If we call the test scores $y_i$, then we'll begin by noting that in order to find the lowest (or highest) score, that $y_1$ can be our lowest (or highest) score, and $y_2=y_3=...=y_n$ must be all the other scores. Since we know that
$$\frac{1}{n}(y_1+\sum_2^n y_i) = \mu$$
and
$$\frac{1}{n}(y_1^2+\sum_2^ny_i^2)-\mu^2=\sigma^2$$
we can replace our sums to get $\frac{1}{n}(y_1+(n-1)y_2)=\mu$ and $\frac{1}{n}(y_1^2+(n-1)y_2^2)-\mu^2=\sigma^2$. Since we've now got two equations in two variables, we can just solve to find the values for $y_1$ and $y_2$, to get (skipping the intermediary math):
$$y_1=\mu\mp\sigma\sqrt{n-1}$$
and
$$y_2=\mu\pm\frac{\sigma}{\sqrt{n-1}}$$
to get either the minimum score possible, or the maximum score possible.

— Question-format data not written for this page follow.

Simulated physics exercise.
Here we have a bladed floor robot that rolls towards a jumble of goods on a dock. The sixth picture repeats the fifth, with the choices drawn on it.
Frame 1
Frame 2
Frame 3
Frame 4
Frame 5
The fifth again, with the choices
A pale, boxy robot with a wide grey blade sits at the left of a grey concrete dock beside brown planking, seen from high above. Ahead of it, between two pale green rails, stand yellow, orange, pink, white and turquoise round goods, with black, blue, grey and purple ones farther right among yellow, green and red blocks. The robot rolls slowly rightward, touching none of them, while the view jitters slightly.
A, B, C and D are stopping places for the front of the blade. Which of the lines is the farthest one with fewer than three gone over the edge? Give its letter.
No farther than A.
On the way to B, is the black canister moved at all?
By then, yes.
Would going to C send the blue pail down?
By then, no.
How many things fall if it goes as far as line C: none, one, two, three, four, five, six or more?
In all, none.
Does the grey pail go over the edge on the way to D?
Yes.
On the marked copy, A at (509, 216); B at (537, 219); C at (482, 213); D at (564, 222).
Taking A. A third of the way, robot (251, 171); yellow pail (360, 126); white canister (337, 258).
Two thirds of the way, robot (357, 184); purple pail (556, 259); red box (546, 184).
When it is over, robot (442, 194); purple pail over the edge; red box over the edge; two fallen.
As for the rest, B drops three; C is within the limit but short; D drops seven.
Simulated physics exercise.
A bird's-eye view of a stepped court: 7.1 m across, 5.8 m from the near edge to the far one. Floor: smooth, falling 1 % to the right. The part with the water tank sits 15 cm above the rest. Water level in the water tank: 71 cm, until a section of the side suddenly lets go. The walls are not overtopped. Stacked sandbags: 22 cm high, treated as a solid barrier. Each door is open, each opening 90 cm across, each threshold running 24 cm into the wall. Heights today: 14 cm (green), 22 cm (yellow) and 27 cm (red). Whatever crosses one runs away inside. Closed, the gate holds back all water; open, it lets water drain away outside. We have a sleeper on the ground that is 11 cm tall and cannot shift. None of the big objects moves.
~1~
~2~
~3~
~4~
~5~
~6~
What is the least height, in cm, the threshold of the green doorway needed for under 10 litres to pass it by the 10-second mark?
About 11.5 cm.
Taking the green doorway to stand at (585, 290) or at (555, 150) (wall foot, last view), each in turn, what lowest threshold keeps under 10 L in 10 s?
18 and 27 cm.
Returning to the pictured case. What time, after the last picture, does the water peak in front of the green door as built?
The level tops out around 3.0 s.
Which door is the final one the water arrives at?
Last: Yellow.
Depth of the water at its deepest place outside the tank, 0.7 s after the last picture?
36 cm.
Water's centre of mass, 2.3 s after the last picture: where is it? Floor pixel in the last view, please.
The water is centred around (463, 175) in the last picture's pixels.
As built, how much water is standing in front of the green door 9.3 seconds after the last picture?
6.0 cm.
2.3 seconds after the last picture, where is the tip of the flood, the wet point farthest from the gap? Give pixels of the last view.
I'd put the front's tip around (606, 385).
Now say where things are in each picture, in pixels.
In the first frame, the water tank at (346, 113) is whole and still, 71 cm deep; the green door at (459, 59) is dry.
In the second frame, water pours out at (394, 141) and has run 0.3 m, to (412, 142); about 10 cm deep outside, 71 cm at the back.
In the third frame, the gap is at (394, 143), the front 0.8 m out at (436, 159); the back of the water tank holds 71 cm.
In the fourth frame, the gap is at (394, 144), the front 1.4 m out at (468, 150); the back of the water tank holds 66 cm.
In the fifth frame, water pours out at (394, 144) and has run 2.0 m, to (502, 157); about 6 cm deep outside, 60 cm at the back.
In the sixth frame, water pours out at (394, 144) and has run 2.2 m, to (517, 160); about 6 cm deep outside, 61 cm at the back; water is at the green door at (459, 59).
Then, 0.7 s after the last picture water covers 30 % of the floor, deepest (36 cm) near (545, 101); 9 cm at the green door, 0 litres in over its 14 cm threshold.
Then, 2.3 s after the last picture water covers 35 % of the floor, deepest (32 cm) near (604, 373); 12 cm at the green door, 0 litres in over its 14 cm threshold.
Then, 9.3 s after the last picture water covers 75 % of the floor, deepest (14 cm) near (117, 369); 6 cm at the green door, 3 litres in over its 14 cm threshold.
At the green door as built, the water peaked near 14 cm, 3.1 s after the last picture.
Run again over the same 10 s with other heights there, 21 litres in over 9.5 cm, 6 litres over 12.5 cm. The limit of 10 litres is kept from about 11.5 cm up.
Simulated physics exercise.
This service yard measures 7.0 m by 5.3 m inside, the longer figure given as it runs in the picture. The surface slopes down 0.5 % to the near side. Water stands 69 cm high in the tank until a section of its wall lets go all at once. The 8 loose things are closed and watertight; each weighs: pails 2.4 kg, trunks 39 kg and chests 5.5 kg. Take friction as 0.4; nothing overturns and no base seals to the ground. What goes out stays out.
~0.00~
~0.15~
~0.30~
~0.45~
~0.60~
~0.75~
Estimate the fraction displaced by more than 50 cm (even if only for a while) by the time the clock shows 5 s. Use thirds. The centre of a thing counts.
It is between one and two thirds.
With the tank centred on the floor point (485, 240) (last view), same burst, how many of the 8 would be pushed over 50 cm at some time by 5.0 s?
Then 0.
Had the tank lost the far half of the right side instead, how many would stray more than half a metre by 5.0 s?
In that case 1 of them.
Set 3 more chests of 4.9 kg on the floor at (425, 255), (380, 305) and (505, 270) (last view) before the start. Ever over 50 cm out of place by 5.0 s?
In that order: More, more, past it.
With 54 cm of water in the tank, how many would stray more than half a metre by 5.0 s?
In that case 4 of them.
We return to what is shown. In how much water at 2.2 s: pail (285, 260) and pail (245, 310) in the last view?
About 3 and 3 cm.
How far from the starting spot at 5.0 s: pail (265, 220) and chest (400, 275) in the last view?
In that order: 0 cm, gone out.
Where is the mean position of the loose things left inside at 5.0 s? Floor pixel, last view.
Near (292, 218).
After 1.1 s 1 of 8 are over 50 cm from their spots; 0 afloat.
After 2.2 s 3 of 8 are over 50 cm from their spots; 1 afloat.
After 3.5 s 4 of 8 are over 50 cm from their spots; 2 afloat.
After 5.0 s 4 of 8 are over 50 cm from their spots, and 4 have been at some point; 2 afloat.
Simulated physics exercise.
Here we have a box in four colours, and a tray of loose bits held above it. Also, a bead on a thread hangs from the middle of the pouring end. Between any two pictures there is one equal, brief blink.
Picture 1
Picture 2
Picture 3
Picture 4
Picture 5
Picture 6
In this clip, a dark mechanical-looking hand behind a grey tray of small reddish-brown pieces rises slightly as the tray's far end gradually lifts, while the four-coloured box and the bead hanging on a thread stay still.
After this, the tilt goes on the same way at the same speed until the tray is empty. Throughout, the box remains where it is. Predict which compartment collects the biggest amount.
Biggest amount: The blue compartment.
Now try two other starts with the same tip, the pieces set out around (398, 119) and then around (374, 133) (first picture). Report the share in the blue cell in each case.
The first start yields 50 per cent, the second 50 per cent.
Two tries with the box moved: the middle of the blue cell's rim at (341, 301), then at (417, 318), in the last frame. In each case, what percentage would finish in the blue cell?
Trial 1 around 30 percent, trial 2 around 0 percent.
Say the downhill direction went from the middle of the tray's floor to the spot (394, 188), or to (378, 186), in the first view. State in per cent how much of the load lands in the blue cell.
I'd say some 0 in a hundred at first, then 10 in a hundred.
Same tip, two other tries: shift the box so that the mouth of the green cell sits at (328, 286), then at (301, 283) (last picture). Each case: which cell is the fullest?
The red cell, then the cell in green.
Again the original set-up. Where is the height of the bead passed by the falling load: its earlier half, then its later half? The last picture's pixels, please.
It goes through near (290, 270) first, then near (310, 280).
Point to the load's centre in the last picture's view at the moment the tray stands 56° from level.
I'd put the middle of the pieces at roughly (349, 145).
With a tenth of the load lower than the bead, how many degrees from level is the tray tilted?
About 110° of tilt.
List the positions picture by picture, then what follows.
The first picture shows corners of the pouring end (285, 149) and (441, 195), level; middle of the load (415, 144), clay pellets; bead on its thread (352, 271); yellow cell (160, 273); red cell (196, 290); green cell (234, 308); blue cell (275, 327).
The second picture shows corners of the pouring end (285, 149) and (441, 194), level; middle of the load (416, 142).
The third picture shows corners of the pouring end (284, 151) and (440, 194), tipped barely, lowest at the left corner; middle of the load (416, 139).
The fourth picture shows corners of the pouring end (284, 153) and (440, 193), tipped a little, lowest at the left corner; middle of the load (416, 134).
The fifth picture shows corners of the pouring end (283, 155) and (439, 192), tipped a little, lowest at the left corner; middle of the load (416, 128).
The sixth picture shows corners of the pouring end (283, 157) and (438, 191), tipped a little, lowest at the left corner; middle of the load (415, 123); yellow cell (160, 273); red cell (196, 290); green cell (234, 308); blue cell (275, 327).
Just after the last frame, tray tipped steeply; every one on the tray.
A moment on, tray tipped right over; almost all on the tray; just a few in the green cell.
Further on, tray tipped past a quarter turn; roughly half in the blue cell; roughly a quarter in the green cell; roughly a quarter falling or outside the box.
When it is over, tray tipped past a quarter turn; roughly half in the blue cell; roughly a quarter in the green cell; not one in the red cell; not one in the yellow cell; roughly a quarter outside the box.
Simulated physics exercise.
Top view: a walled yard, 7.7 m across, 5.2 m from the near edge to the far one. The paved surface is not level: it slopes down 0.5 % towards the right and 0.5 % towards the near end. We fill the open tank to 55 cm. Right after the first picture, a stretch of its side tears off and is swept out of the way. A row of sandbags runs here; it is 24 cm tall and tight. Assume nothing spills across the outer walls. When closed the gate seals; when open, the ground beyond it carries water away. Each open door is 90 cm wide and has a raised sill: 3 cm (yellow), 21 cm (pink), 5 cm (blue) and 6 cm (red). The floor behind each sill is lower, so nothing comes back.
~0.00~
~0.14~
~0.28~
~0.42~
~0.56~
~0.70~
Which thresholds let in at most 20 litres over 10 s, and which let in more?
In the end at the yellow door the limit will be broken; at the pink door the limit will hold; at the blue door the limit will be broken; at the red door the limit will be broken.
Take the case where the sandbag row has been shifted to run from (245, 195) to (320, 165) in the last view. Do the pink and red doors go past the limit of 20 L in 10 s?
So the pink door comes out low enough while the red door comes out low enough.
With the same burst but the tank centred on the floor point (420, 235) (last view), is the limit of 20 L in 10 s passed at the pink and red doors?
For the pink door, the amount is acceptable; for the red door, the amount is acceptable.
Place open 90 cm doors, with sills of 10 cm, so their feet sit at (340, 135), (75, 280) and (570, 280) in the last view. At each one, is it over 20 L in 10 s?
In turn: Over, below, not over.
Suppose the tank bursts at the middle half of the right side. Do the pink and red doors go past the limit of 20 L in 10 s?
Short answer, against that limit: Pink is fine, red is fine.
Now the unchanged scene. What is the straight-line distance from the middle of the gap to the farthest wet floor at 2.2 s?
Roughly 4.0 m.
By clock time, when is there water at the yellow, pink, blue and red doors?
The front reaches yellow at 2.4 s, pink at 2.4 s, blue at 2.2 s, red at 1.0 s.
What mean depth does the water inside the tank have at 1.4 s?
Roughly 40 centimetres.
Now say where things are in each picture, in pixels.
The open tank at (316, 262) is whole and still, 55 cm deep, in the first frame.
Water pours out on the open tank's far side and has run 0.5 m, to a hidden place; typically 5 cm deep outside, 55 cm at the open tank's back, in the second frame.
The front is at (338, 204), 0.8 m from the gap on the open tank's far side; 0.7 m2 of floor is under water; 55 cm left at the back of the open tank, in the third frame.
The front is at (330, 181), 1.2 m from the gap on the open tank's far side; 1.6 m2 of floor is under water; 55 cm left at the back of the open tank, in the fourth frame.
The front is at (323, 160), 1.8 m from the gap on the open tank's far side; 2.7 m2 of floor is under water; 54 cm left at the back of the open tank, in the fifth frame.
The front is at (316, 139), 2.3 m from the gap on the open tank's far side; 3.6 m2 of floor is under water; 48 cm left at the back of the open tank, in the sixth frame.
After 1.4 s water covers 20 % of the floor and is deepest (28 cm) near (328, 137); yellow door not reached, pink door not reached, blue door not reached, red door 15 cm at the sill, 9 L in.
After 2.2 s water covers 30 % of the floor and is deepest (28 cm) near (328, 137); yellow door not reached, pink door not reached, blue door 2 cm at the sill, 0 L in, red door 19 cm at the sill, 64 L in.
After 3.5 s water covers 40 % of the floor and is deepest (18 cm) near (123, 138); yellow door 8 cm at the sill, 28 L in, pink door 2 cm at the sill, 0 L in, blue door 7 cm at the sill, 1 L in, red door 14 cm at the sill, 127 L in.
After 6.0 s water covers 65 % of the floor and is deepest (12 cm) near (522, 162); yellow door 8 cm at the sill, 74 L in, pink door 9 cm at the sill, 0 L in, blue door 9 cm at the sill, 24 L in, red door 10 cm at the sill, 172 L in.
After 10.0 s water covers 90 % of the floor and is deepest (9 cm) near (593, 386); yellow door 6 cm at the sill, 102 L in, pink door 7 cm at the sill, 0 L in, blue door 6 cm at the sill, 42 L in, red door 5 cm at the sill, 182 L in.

Edit: To clarify, this is the lowest score possible given $\mu$ and $\sigma$ for the population. It does not necessarily mean that it was the actual lowest score (and in fact it's highly unlikely that it was the lowest score). It just means that given those two parameters, it's not possible for anyone to achieve a lower score.